The walkman, however, is a prime example of the successful introduction of a new type of hardware for which no specific software exists. This has always been the case: people need machines, but machines desire people. When a new material is invented, the first impulse is to imitate what it was created to replace. Early plastic objects were merely copies of wood, metal, glass, etc. When the station wagon automobiles first appeared, they had wood paneling along the sides to give them the appearance of a farm cart; then plastic was introduced--grained to look like wood.

It is not surprising that the walkman + cassette is misallocated to imitate and reproduce the experience of other arts, other machines. According to Shu Ueyama, Deputy General Manager of Sony Advertising Division, the musical genres utilized through the walkman are as follows: Pop 52.5%; Jazz 18.3%; Classical 16.4%; Miscellaneous 12.8%. The occasions for use are over 75% outside the home. Of those using the walkman, 80% are between fifteen and thirty-five years old. Also not surprisingly for a machine called the Walk-man--rather than Walk-mate--93% of the users are male. In other words, young men are listening to the same thing they could on the radio or on their home stereos, but now outside the home, in the street and in parks.

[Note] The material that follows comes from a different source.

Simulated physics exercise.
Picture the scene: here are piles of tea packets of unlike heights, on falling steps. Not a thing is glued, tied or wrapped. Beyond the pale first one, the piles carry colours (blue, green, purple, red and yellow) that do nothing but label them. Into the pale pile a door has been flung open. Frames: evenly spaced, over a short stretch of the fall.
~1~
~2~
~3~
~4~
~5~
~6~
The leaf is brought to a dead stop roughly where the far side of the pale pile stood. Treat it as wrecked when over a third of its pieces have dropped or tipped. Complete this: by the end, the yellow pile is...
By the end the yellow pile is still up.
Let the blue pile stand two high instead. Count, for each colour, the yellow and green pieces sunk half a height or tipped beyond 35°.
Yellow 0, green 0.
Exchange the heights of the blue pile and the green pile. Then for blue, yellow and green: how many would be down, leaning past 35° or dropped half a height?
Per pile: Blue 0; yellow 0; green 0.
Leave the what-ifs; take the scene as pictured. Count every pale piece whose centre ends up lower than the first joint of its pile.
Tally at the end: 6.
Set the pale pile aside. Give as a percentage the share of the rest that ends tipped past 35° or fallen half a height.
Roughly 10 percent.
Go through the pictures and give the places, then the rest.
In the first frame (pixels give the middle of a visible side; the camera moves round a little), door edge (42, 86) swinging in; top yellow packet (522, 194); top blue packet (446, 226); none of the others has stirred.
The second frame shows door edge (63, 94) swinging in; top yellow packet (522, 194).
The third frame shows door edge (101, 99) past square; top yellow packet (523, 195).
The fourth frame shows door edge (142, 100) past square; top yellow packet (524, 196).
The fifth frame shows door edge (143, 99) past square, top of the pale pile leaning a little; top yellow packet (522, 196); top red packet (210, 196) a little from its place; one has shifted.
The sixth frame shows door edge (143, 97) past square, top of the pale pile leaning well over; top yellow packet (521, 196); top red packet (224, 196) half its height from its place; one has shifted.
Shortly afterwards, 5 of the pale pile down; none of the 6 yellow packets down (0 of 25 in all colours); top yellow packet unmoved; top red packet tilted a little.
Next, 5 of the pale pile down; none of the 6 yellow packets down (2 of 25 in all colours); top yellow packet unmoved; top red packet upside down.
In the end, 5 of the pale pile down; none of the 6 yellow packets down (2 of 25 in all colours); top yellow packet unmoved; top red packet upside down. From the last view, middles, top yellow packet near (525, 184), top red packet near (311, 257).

To be sure, all new media developments have a profound effect on societal developments and individual consciousness. Elizabeth Eisenstein's The Printing Press as an Agent of Change: Communication and Cultural Transformation in Early Modern Europe (Cambridge: Cambridge University Press, 1979, two volumes) reminds us of this emphatically. But it is worth reflecting on the enormousness of Gutenberg's achievement because, directly or indirectly, it transformed the world. It broke the stranglehold of the Medieval Church, for example; it also paved the way for the Reformation; instigated the process of dissemination and codification of knowledge from which modern science and rationalism evolved; hastened the rise of individualism and its grotesque alter ego, capitalism; and segregated the world into two classes: those who could read and those who could not.

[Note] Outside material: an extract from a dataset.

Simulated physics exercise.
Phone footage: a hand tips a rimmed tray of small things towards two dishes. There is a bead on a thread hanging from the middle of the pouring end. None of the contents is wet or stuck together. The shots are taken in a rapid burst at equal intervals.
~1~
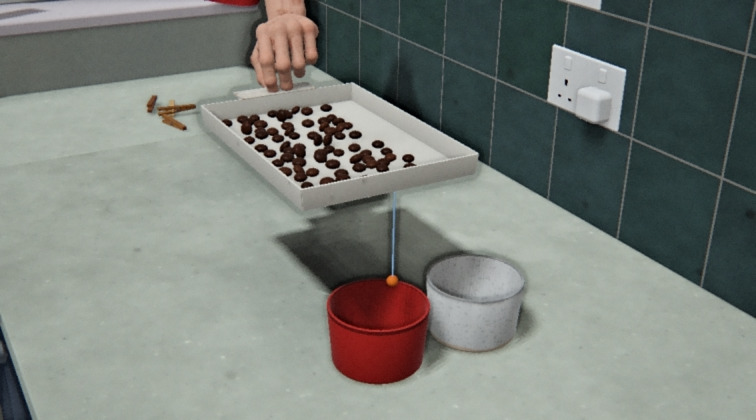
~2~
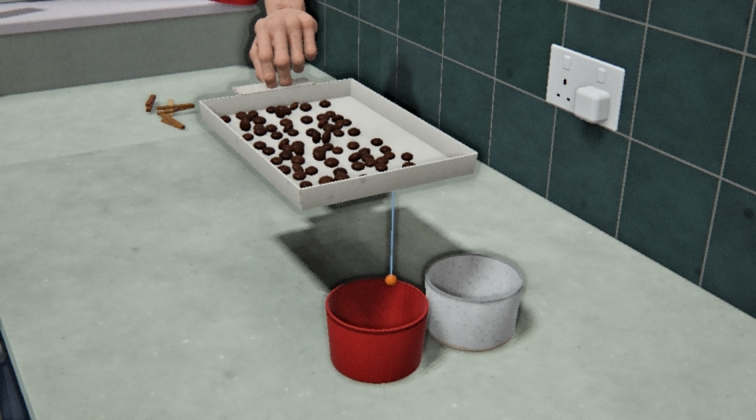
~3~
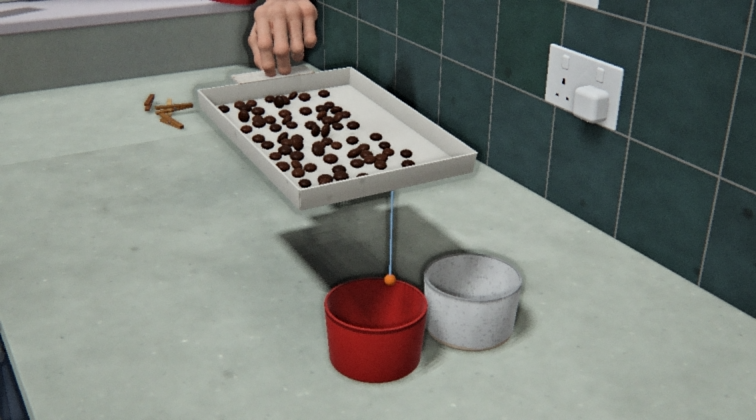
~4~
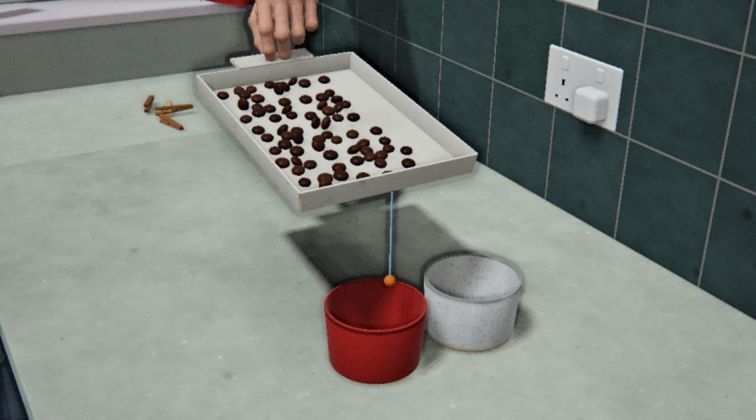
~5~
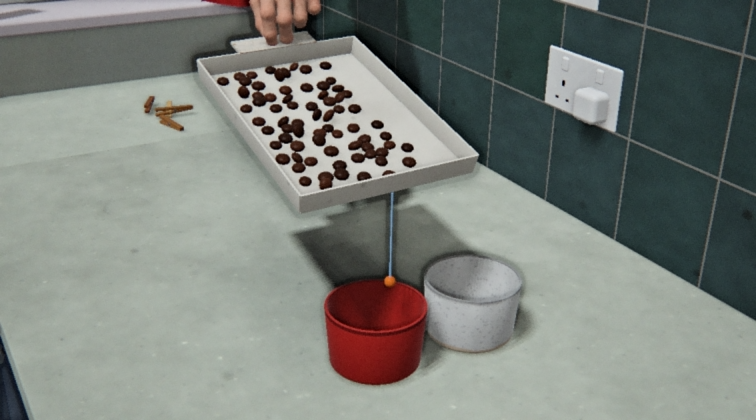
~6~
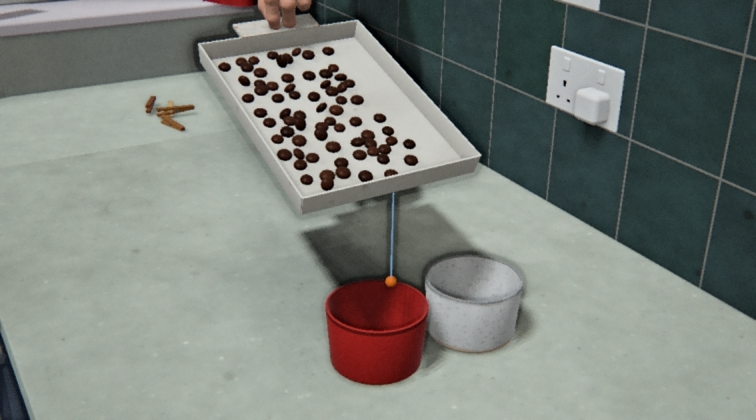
On a pale counter, a hand gradually tilts a tray of dark drops above two dishes.
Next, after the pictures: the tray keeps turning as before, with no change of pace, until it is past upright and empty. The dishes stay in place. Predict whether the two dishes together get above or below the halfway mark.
Below.
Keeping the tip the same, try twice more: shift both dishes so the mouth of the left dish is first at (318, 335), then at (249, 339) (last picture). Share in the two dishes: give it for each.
In order, 70 % and 20 %.
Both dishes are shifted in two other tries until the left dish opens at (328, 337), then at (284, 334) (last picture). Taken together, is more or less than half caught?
The pair would catch the greater share the first time and the lesser share the second time.
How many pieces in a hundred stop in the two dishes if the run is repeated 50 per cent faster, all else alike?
That works out at about 10 percent.
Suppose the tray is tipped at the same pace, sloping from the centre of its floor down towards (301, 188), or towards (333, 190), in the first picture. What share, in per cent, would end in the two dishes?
Around 10 percent for the first aim and around 30 percent for the second.
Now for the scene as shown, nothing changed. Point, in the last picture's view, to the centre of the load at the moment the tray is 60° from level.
Roughly at (359, 156).
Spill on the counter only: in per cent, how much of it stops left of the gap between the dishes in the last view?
About 60 per cent.
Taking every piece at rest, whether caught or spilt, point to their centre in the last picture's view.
The centre settles at about (393, 399).
Soon, tray tipped steeply; all on the tray.
A while on, tray tipped right over; all on the tray.
Towards the end, tray tipped past a quarter turn; a small part in the left dish; most outside both.
Finally, tray tipped past a quarter turn; a small part in the left dish; none in the right dish; most outside both.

The much earlier shift from oral to literate societies was equally dramatic. In The Origin of Consciousness in the Breakdown of the Bicameral Mind (Boston: Houghton Mifflin, 1977), Julian Jaynes relates changes in consciousness to neuro-physiological changes in the two-chambered mind; however, these would also appear to lend themselves to much simpler and more verifiable description in terms of the shift from orality to literacy. Or so says the great Jesuit scholar Walter J. Ong, who, like Francis Yates, Mircea Elaide, and Gershom Scholem, is an academic whose work has touched a popular nerve: he doesn't merely correlate data, he thinks about his subject. Ong calls a historical synchronicity to our attention. In Orality and Literacy: The Technologizing of the Word (London and New York: Methuen, 1982) he writes: Jaynes discerns a primitive stage of consciousness in which the brain was strongly "bicameral," with the right hemisphere producing uncontrollable "voices" attributed to the gods which the left hemisphere processed into speech. The voices began to lose their effectiveness with the invention of the alphabet around 1500 B.C., and Jaynes indeed believes that writing helped bring about the breakdown of the original bicamerality.

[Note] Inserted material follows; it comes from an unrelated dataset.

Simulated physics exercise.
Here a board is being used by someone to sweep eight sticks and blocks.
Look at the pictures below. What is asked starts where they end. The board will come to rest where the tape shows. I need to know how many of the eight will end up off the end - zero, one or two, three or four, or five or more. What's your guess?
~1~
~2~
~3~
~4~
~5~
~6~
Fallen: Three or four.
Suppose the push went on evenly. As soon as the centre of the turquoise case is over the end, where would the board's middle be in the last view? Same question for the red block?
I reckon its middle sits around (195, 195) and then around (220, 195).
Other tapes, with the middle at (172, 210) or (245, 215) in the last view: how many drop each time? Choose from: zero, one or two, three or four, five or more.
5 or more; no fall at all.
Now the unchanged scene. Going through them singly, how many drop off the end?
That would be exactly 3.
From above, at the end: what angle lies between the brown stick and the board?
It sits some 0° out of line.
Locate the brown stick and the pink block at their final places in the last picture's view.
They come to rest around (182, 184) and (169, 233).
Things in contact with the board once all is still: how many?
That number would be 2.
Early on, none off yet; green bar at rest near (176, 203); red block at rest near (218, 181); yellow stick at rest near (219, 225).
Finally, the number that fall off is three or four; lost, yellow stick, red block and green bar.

Likewise, in our own time, post-typography developments like telephone, radio, and television have created an acoustical ecology, or a new orality--a secondary orality different from anything predicted. Yet if Eisenstein, Ong, and Jaynes are right, with the mobile cassette player there should be a holism with maximum inner differentiation. Even though in Europe pirate radio has become the communication network that alternative newspapers formerly were, and cassettes have taken the place of slim volumes of verse, current attempts to issue poetry, new music, or cassette-based audio magazines, however worthwhile, ignore the basic difference between sound and print; they are merely old wine in new bottles. Recent studies on pocket electronics suggest that this is the case.

Shuhei Hosokawa has published two works exploring the impact of the walkman. In Walkman No Shujigaku: The Rhetoric of the Walkman (Tokyo: Asahi Shuppan, 1981), he considers this machine mainly as a concrete instance of a new tension between production and consumption of music. Indeed it is: cassettes are killing the music business, and it's so easy. In a later publication Hosokawa examines "The Walkman as Urban Strategy" (Pop and Folk Music: Stocktaking of New Trends, Trento, 1982), and concludes: "The walkman makes the walk act more poetic and more dramatic...We listen to what we don't see, and we see what we don't listen to...If it is pertinent to the speech act it will make the ordinary strange...It will transform the street into an open theater."

Hear! Hear! We need something that would once again take art out of the galleries, politics out of the parliaments.

Even more to the point was the inquiry made by the semiotic philosopher Philippe Sollers ("Seul contre tous...!" Magazine Litteraire, Paris: April 1981). He interviewed young people--eighteen to twenty-two years old--who were using the walkman on the street. His questions were: Are you losing contact with reality by listening to programs codified in advance? Are you schizophrenic or psychotic? Is the relationship between your eyes and ears changing drastically?

One of the interviewees responded, "Your questions are old. All these problems of communication and incommunicability are of the sixties and seventies. The eighties," he continued, "are not the same at all: they are the years of `autonomy'--of an intersection of singularities in the way of creating discourses." Whether or not Screaming Jay Hawkins was prophetic or not in proclaiming "I hear voices," this boy marvelously broke up the typical interrogation about the walkman. Literal, I mean literate, people presuppose that most of us are the lonely crowd in our alienated society; and the walkman, according to this view, should be a sign, an ikon, for self-enclosure. Instead, it is an instrument for effecting visible historical change, an absolute collective, for the simple reason that sound unifies. Sight isolates, sound incorporates. Whereas sight situates the observer outside what he views, at a distance, sounds pour into the hearer. By contrast with vision--the dissecting sense--the auditory ideal is harmony, a putting together.

Although time-based, the cassette is also a medium of the plastic arts because it plays with space, and non-space. It is the artist's job, the poet's, to revivify this new dialectic. Like owls we must hunt by sound, not sight. Viya con Cassettes.